SEATTLE — The ongoing partial government shutdown has grounded a NASA aircraft used for astronomical observations amid reviews about how to operate that program in the future.
The Stratospheric Observatory for Infrared Astronomy (SOFIA), a Boeing 747 with a 2.5-meter telescope mounted in its fuselage, has been unable able to perform any science flights since the shutdown started Dec. 22, project officials said during a town hall session about the program Jan. 8 during the 233rd Meeting of the American Astronomical Society (AAS) here.
“We know we’ve lost flight opportunities in Cycle 6, and I apologize to the [principal investigators] who are going to suffer because of this,” said Harold Yorke, director of SOFIA science mission operations at the Universities Space Research Association, at the meeting, referring to the ongoing program of observations that SOFIA was carrying out.
The situation with SOFIA stands in contrast with NASA spacecraft missions, which are able to continue operations. The agency’s shutdown plan states that “tracking, operation, and support” of satellites is excepted from the shutdown “for safety and protection of life and property.” That doesn’t apply to an airborne program like SOFIA, which can meet the safety and protection requirements by simply remaining on the ground.
The shutdown, besides grounding science flights, also prevented SOFIA from making an appearance at the AAS meeting. Prior to the shutdown, the program planned to fly SOFIA to Boeing Field in Seattle and host tours for conference attendees.

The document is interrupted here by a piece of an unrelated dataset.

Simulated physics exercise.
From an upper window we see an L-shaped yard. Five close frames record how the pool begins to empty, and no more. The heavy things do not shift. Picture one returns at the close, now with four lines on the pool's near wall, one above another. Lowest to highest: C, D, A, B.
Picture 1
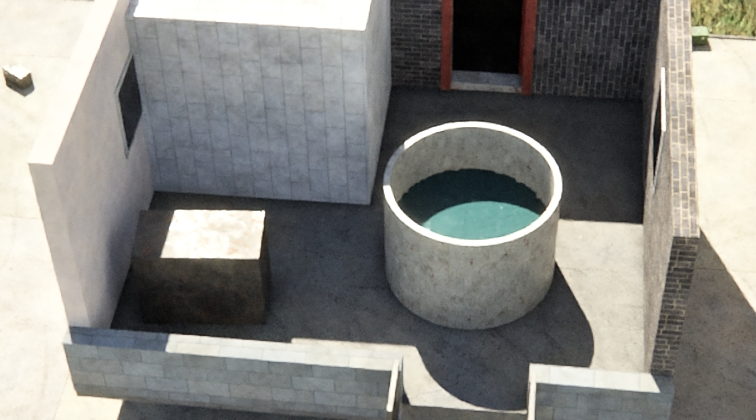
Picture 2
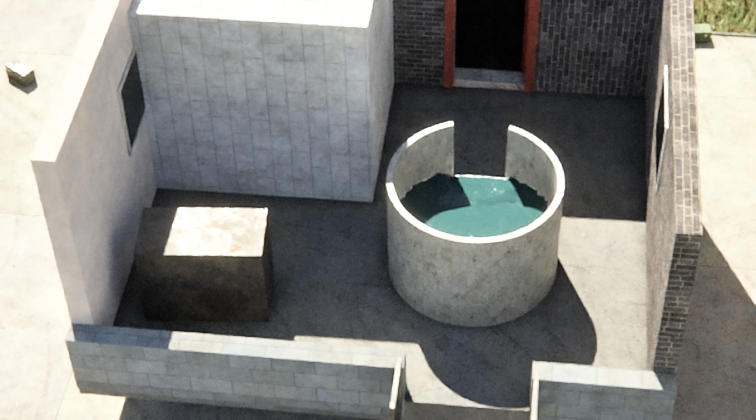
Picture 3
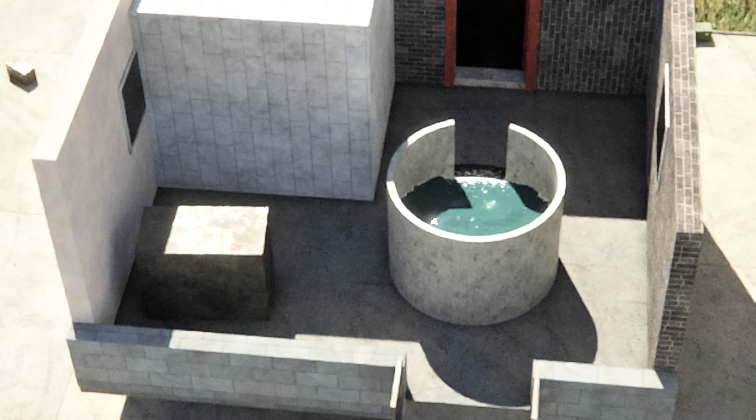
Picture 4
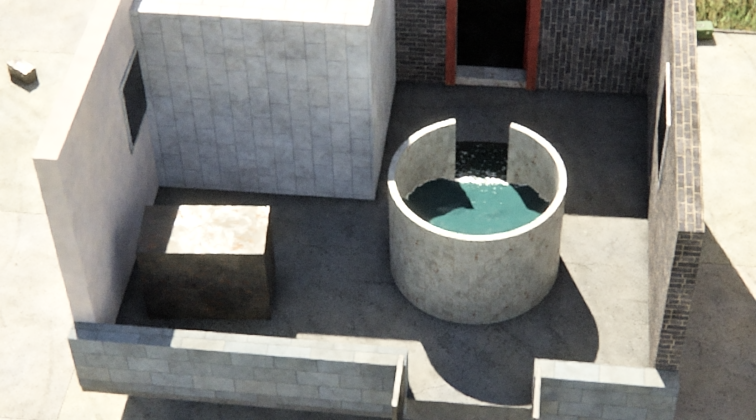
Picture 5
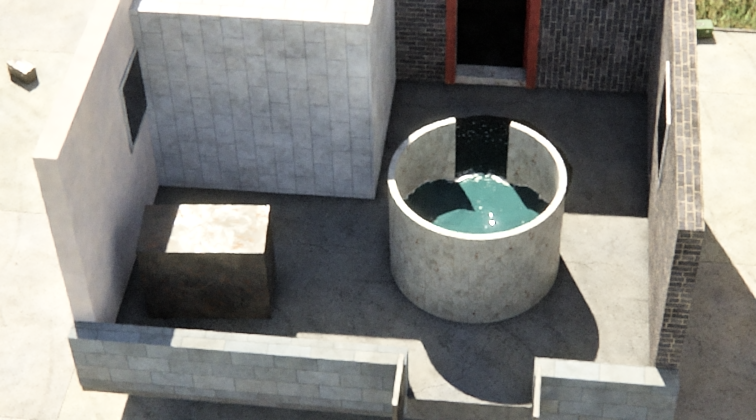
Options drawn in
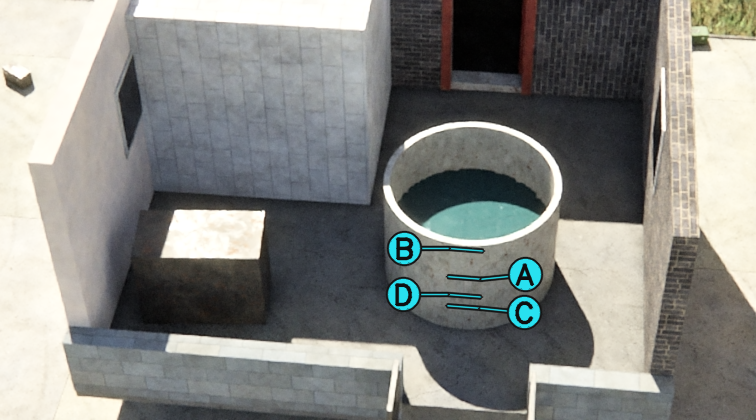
Teal water lies still in a round, pale stone pool right of centre in a walled yard, seen from a high window. A whitish block structure stands behind to the left, a brown box in front of it, and a red-framed doorway in dark brick at the back. A gap opens in the pool's far wall, and the water ripples and foams white beside it while the view barely shifts.
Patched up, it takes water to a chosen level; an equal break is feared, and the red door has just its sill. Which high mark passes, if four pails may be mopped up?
It is C.
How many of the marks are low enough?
One.
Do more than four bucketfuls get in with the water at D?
Yes, that goes wrong.
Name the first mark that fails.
D it is.
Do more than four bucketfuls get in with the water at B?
Yes, it does.
On the marked copy, A at (464, 277); B at (465, 249); C at (463, 307); D at (464, 295); from the bottom up C, D, A, B.
With A, dozens of bucketfuls pour in.
With B, dozens of bucketfuls pour in.
With C, a bucket or two gets in.
With D, about 12 bucketfuls get in.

Once the shutdown ends, Yorke said it will take about a week to resume SOFIA science flights because of the time needed to prepare both the aircraft and the telescope’s instruments. “We will be rethinking the rest of Cycle 6 to see how we can replan and perhaps recover some of this lost time,” he said.
The shutdown is not the first recent interruption of SOFIA science operations. Maintenance of the aircraft in Germany, scheduled to be completed last January, took months longer than anticipated because of additional repairs and inspections triggered by a fuel leak.
“That played havoc with Cycle 6. We lost a number of flight opportunities,” Yorke said. An adjusted schedule of flights helped the program rebound from that delay. “We were able to recover basically all of the lost targets.”
The shutdown comes as the program was carrying out two reviews of its science and operations. NASA mandated the reviews last year after Congress forbid the agency in fiscal year 2018 from spending any money on a senior review of astrophysics missions that included SOFIA. With conflicting language in House and Senate bills for fiscal year 2019 about including SOFIA in a senior review, NASA opted instead to conduct separate reviews of the program.
The first of those reviews, called the SOFIA Operations and Maintenance Efficiency Review (SOMER), is nearing completion. “They’re looking at alternate models for operating SOFIA and maintaining SOFIA,” Yorke said, that would reduce costs or increase its flight rate. That report is scheduled for completion in February.
That will be followed by the Flagship Mission Review (FMR), which will focus on SOFIA science. That review will be completed under what he termed a “compressed schedule” for delivery to NASA in the spring. “NASA needs the results to formulate its future plan for SOFIA based on both the SOMER and FMR reports,” he said, which he anticipated to come in May.